There was a time, just a few years ago, where it seemed like the usefulness for rebellious music was on the decline. Not that everything was right in the world but it felt like things were in motion to set the world in the right direction. Acceptance, tolerance, and celebration of diversity were the name of the game. Archaic laws were getting overturned one by one and the general ethos of the western world was evolving beyond its fearful past. From the perches of liberalism, particularly outside of the U.S., we thought we were moving towards a more inclusive society. It seemed like the fundamental need for punk rock that set ablaze conservative norms was a thing of the past and it would remain as just a salute to the barriers we had to break down in the past. Well....we were wrong. The backlash hit hard. In our coastal metropolises, we started to hear these ripples of intolerance bubble up. Xenophobia, homophobia, transphobia. Open-mindedness phobia. However, in small town America, those things never really went away.

Punk rock purveyors, ButchQueen & The Bad Habits are an explosion of snarling anti-conservatism in their reactionary, right-wing home of Lakeland, Florida. The gang of Fredi X., D. Licious, Nolan Nada, Hell Nada and Skeebo fly their freak flag proudly on their latest EP Bare Grits.
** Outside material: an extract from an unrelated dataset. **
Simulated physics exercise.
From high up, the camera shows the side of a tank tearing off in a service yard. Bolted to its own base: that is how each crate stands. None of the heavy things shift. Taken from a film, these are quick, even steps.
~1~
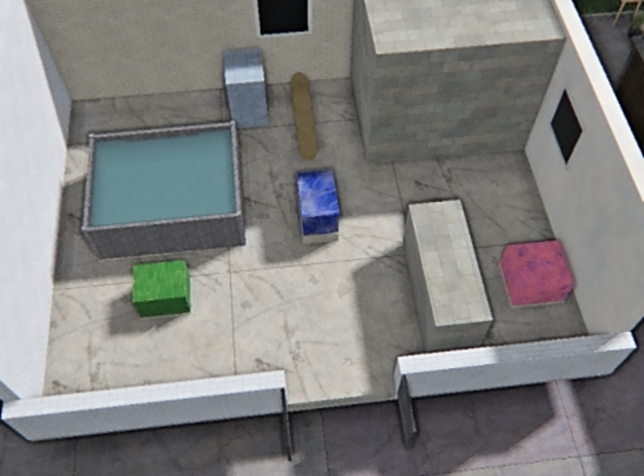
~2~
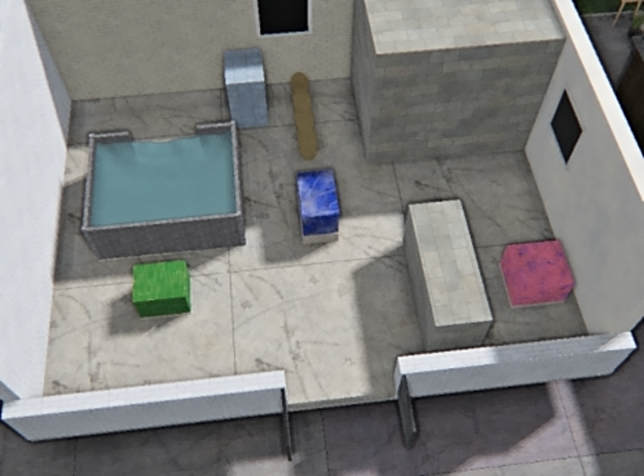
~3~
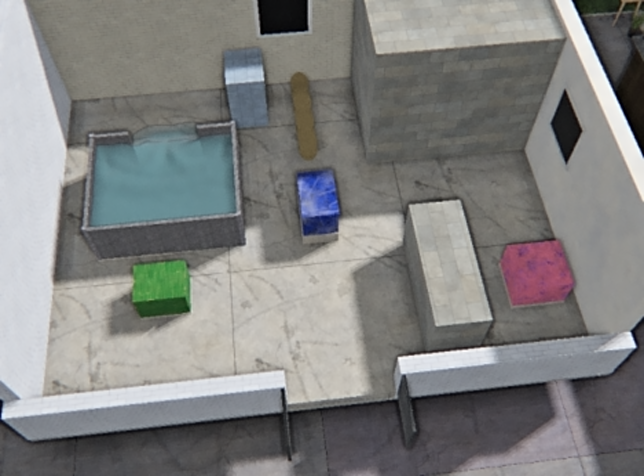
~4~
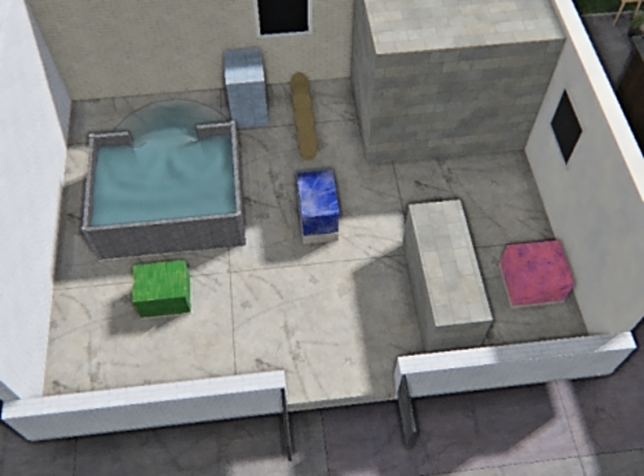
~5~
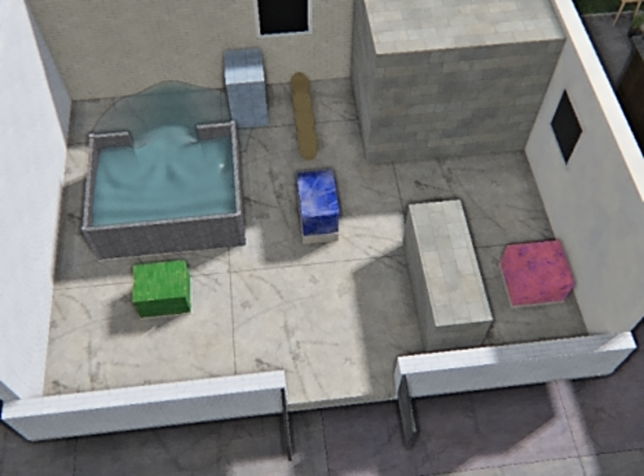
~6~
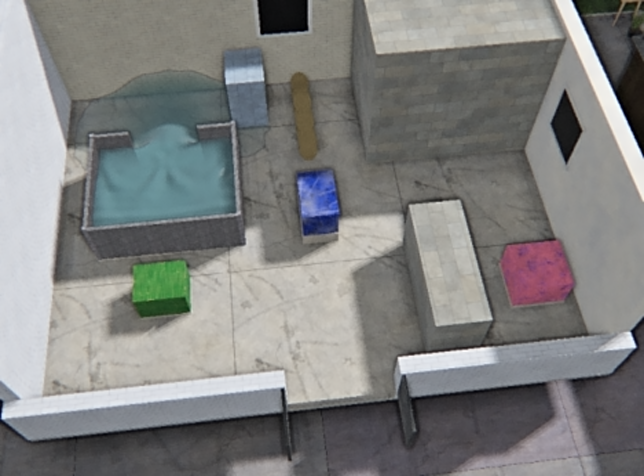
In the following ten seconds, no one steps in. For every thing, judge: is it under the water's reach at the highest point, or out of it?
The blue crate ends up dry; the green crate ends up wet; the pink crate ends up wet.
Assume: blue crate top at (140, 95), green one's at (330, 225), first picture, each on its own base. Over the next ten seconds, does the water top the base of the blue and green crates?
The blue crate is flooded, the green crate is flooded.
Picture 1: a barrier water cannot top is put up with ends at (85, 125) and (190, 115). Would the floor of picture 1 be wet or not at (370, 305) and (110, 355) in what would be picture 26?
Untouched, reached.
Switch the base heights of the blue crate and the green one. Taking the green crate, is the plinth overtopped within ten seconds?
The green crate is not reached.
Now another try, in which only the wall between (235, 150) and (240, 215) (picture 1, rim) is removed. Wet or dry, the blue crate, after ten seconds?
Blue: Flooded.
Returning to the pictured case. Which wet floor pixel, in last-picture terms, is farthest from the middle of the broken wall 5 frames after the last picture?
About (335, 79).
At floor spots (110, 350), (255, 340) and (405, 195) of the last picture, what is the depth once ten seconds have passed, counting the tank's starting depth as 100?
Estimated readings in sequence: 12, 6, 4 percent.
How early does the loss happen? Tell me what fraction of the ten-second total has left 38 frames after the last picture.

Clocking in at under 12 minutes, the band comes in hard, says what they gotta say and gets out, leaving the listener exposed, educated and ravaged.
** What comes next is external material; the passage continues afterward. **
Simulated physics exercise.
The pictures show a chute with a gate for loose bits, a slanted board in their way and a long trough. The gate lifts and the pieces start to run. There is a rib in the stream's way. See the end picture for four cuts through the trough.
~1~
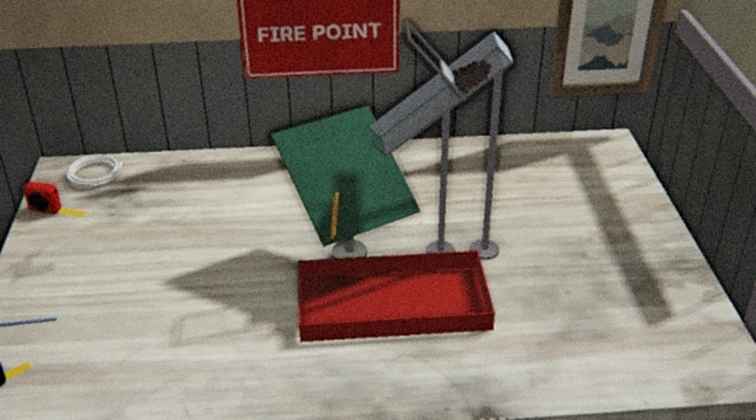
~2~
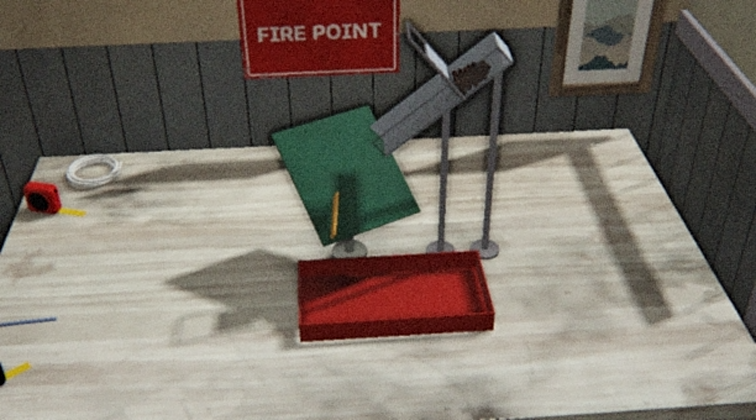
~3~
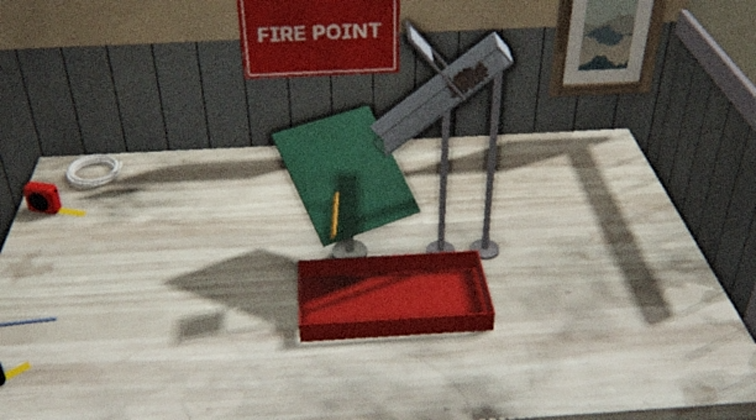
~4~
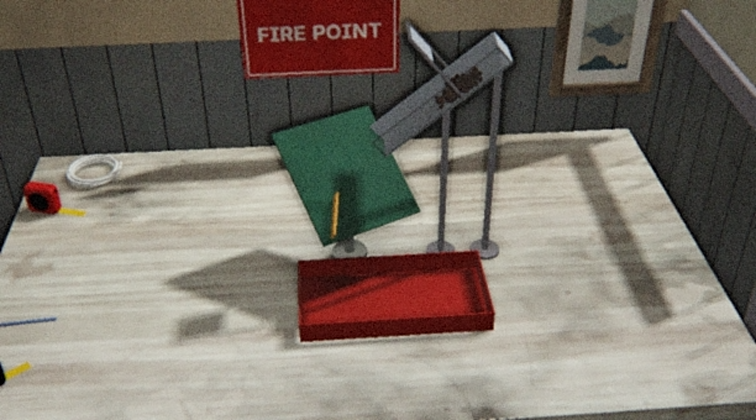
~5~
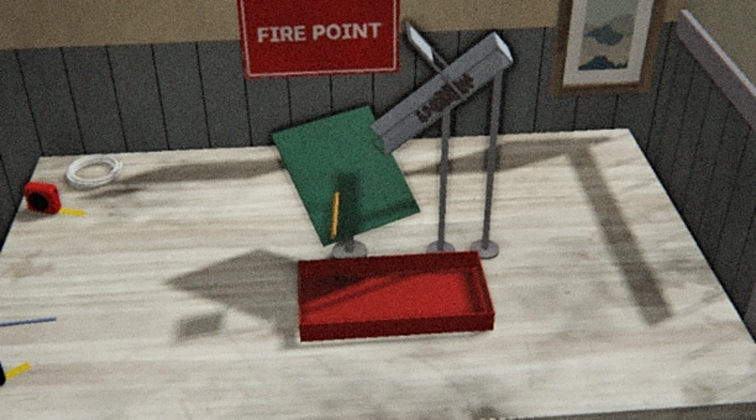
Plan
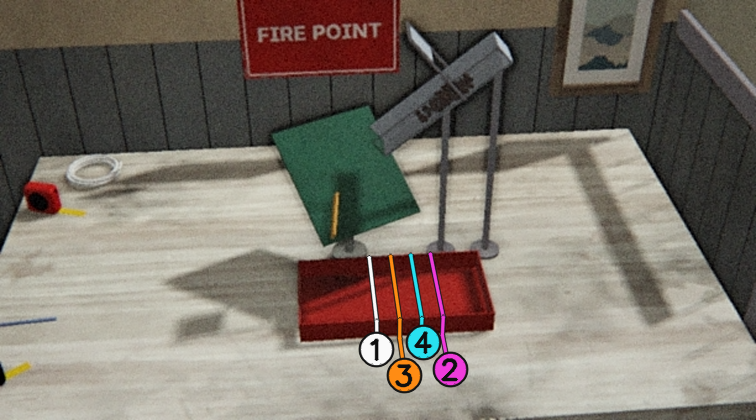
Small dark brown pieces, bunched near the top of a sloping grey chute as its gate lifts, begin to slide down to the left. They spread into a looser stream and get about halfway to the lip, while the green slanted board and empty red trough below stay still.
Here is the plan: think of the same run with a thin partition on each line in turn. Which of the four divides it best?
Best: 1.
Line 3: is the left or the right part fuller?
The left side.
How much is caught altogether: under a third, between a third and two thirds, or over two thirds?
About that: Over two thirds.
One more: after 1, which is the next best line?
That would be 3.
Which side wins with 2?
Left.
On the marked copy, line 1 crosses the front rim at (376, 320); line 2 crosses the front rim at (443, 316); line 3 crosses the front rim at (399, 318); line 4 crosses the front rim at (421, 317).
With 1, of what is caught, about two thirds on the left of the divider, about a third on the right.
With 2, of what is caught, all on the left of the divider, none on the right.
With 3, of what is caught, most on the left of the divider, a small part on the right.
With 4, of what is caught, all on the left of the divider, none on the right.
Although the album has punk rock at its core, the record strays into other arenas with some Iron Maiden style soloing, dirty bar blues rock and even Ween-esque sardonic cadences. The opener 'Mindless Dull American Null' is the straight ahead, balls to the wall, classic punk decrying the vapidness of American society. The title track that follows meets its chugging muted guitars with squealing leads. The lurid descriptions of moistened lips tease the brain but in a lightning fast 1:24 its all over and you're left wondering what happened. 'Devil Standing By' has a bouncing rebel country vibe while 'No Matter What They Say' is wonderfully noisy. 'Whole World is Watching Me Blues' is probably the most poignant track on the record. The glam-tinged, bar room shuffle underscores lyrics that perfectly sum up this Camera-Eye age. Bare Grits definitely spits in the face of conformity. Five speedy ditties to show Americ that the progressive wave may slow from time to time but you can't stop the tide.